令和3年度事業で取り組んだデマンド交通実証運行は、「ドアtoドアへの根強いニーズ」、「利用登録の手間」、「他の方との乗合を避ける傾向」といった理由から、利用が大幅に想定を下回る結果に。一方、公共施設間連絡バス取組は令和3年度から継続中で、4路線で利用者数も令和6年度は年間32,674人ということです。バス乗車運賃は無料で、市がバスを所有して運転手費用・燃料費も持ち、運営はシルバー人材センターに委託しています。担当課としては「令和5年度にはコミュニティバス(有償)への移行を検討していたが、その後見送りになった経緯があり、その場合はバス会社への委託を考えていたといいます。

同日(4月15日の)夕方、「うるマルシェ(うるま市農水産業振興戦略拠点施設)」を視察しました(写真③)。

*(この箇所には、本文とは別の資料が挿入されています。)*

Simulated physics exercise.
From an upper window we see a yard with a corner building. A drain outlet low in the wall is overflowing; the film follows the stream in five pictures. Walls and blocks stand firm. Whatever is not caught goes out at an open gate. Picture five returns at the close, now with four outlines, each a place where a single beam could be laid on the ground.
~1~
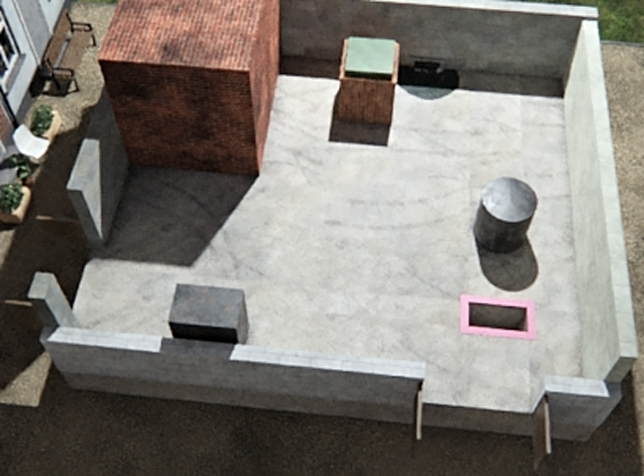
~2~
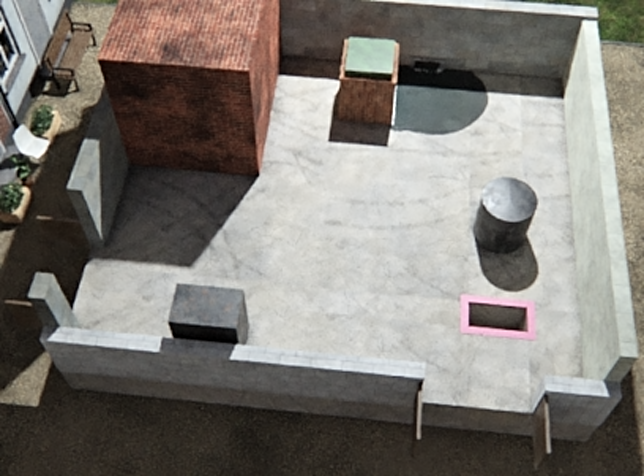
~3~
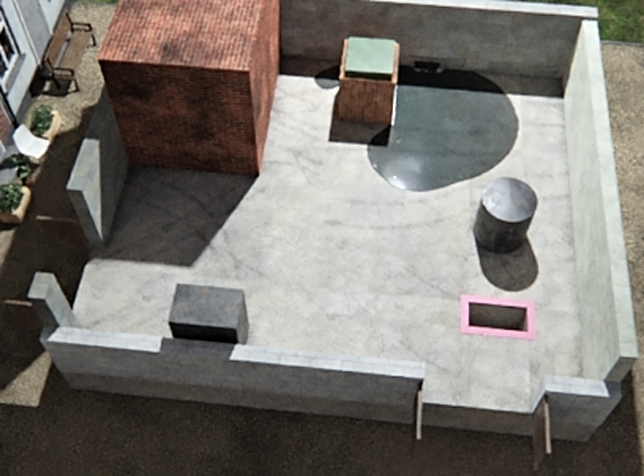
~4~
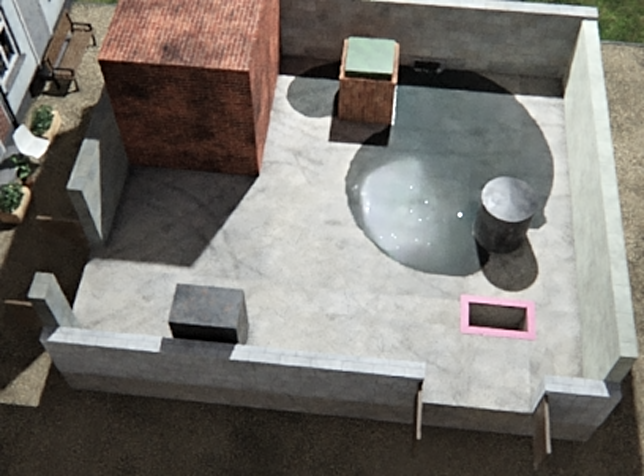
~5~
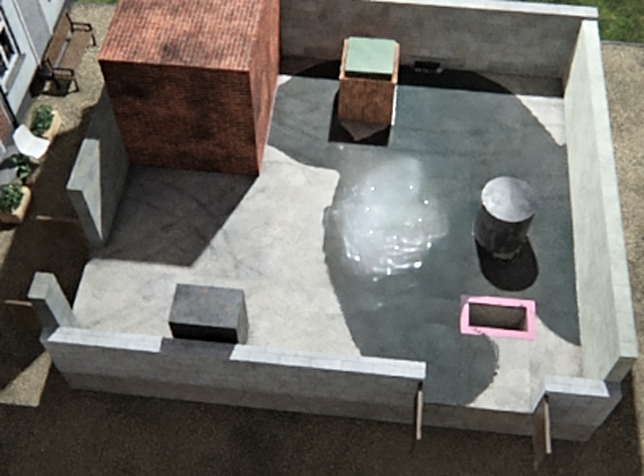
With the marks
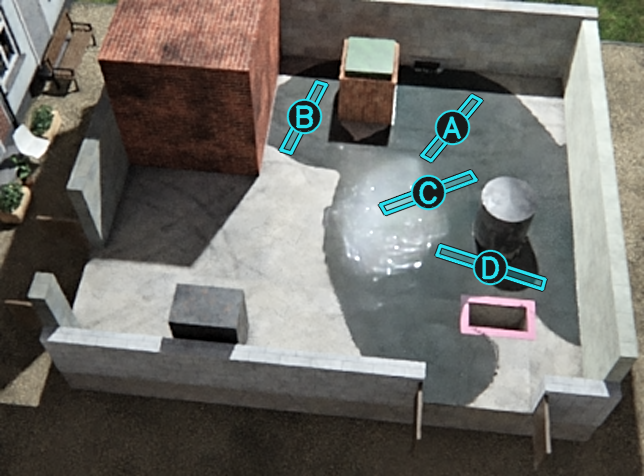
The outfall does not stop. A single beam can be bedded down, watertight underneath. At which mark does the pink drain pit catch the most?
Choose B.
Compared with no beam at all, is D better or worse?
It is worse.
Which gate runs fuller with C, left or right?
The right gate.
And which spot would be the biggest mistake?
Spot D.
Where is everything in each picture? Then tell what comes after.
In the first picture, outfall at (427, 63); pink drain pit at (498, 317); open gate at (475, 393); open gate at (94, 287); front seen at (450, 90), 2 % of the ground wet; pink drain pit still dry.
In the second picture, front seen at (446, 130), 6 % of the ground wet; pink drain pit still dry.
In the third picture, front seen at (417, 185), 14 % of the ground wet; pink drain pit still dry.
In the fourth picture, front seen at (470, 269), 27 % of the ground wet; pink drain pit still dry.
In the fifth picture, front seen at (458, 350), 45 % of the ground wet; pink drain pit taking water.
On the marked copy, A from (426, 158) to (476, 98); B from (285, 151) to (321, 83); C from (383, 209) to (473, 175); D from (438, 250) to (543, 284).
Choosing A, about 13 % of the stream goes into the pink drain pit, about 82 % out by the gates.
Choosing B, about 23 % of the stream goes into the pink drain pit, about 72 % out by the gates.
Choosing C, about 13 % of the stream goes into the pink drain pit, about 83 % out by the gates.
Choosing D, about 6 % of the stream goes into the pink drain pit, about 88 % out by the gates.
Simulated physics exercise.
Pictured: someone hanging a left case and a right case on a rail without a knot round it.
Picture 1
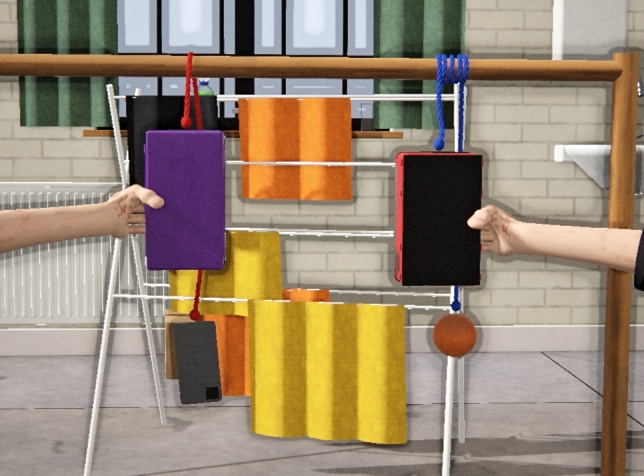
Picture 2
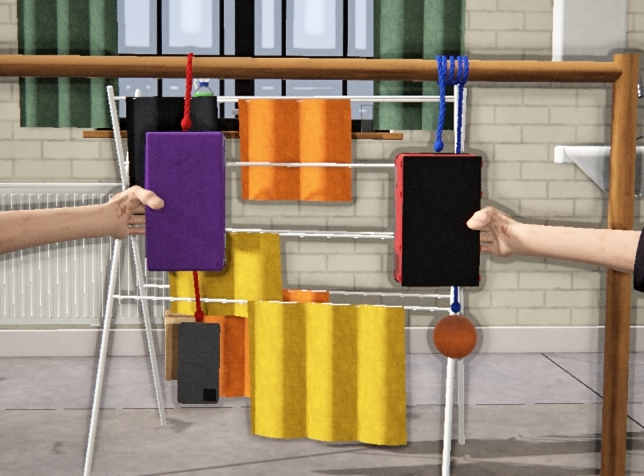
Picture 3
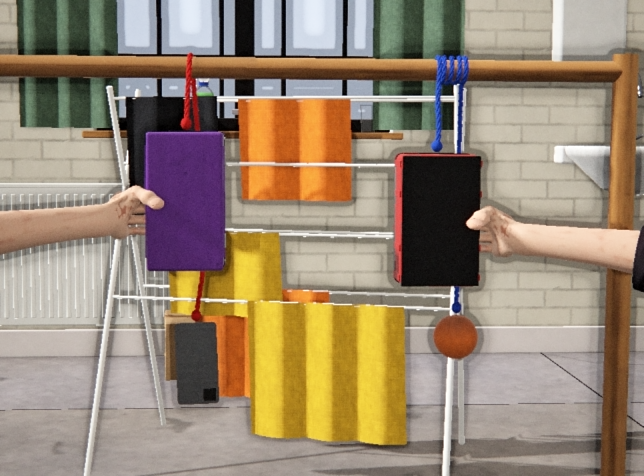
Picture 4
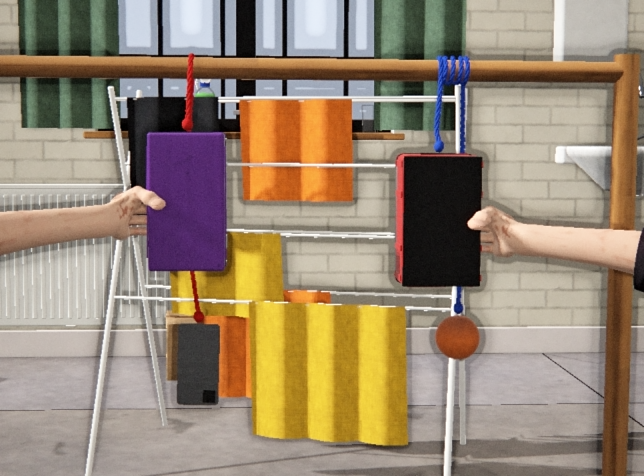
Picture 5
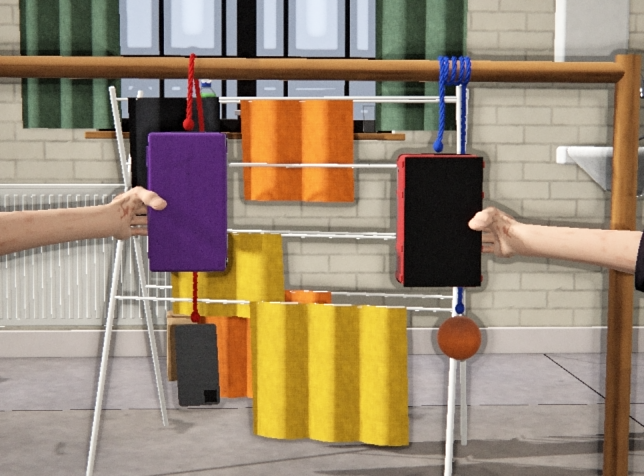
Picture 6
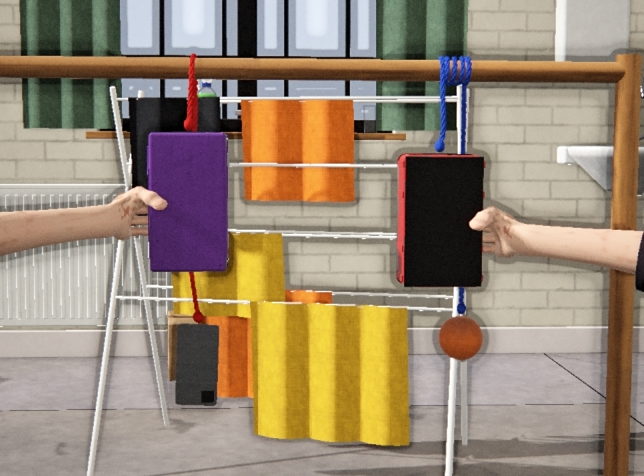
In a room with a brick wall and a drying rack, two hands hold a purple case and a black case beneath a wooden rail, with red and blue cords above them; everything stays almost still throughout.
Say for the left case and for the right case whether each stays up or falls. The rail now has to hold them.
Here is how it goes: The left case falls; the right case stays up.
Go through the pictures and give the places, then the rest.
In the first frame, left case (186, 200); right case (437, 218); left phone (198, 363); right orange (455, 335).
In the second frame, left case (186, 201); right case (436, 220).
In the third frame, left case (186, 201); right case (436, 219).
In the fourth frame, left case (188, 201); right case (437, 220).
In the fifth frame, left case (189, 201); right case (438, 220).
In the sixth frame, left case (189, 201); right case (439, 220); left cord only laid over the rail; right cord wound several times round the rail.
Then, 0.30 s past the final frame, left case dropping near (192, 285); right case still up near (440, 220).
Then, 0.56 s past the final frame, left case on the floor; right case still up near (443, 220).
When it is over, left case on the floor; right case still up near (443, 219). The left case pulls its rope through and the right case stays hanging.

説明いただいたのは、指定管理者の株式会社ファーマーズ・フォレストで、道の駅ふくしまでもお世話になっています。

今回は、うるマルシェ統括支配人の宮城健さんに、2018年オープン以来の取り組みと店内の案内をしていただきました。特に、「地域商社」として地域活性化につながる様々な取り組みを紹介いただき、参考になる有意義な時間でした。
訪れて、最初に感じたのは立地です。周辺にイオン具志川店やドラッグストア、外食店などの競合他社が立ち並ぶ郊外の激戦エリアでした。差別化のコンセプト等が明確でないと、生き残ることが厳しいところと感じました。

基本理念は、「『食』を通じてうるま市を元気にする~うるま市経済成長のエンジン~」。5つの基本方針は、①やりがいと収入が連動し、次世代が積極的に参入する農水産業の実現。②農水産業の6次化推進とブランド力強化による、うるま市産業の活性化。③農水産業による賑わいと地域コミュニティの創出。④豊富な農産物を生かした観光客の誘客と周辺観光との連動。⑤地元農産物の魅力を集積し、スケールメリットを生かした地産地消の推進、です。
地元商社の取り組みでは、うるま市農水産業振興戦略拠点施設として、地域の生産者や事業者は登録1200名の中で実動400名。市内半分・市外18%、地元の食を支えるので仕入れ商品も並んでいるといいます。ターゲット設定では、90%が地元客で、10%が観光客です。直売所の手数料は15%と低く抑えているため、「質の高いサービス」よりも「お客さんが欲しがるものを集める」方針とか。
地域活性化につながる取り組みもこれまで様々挑戦。①地域の特産品ブランド構築と過疎対策事業、②ブランド芋構築と黄金芋生産者の応援、③ブランド豚の構築、養豚生産者の応援、④ブランド牛の構築と肉牛生産者の応援、⑤多彩な地元農産物イベント、⑥旬の地元農産物のキッチンスクールなどを開催。「うるマルシュを地元みんなの施設として可愛がってもらわないと」と、統括支配人の宮城健さんが話されました。後日、目にしたPR誌「マルシェレター」(写真④)でも、「地域の皆様に愛される永続的な施設に」と語り、強い思いが伝わってきました。

翌4月16日㈬。うるま市の隣の沖縄市から、まず路線バスで那覇市へ戻り、羽田空港、福島市へ帰りました。かなりの強行軍で腰に不安を抱えたまま、視察を乗り切ることができ、正直ホッとしました。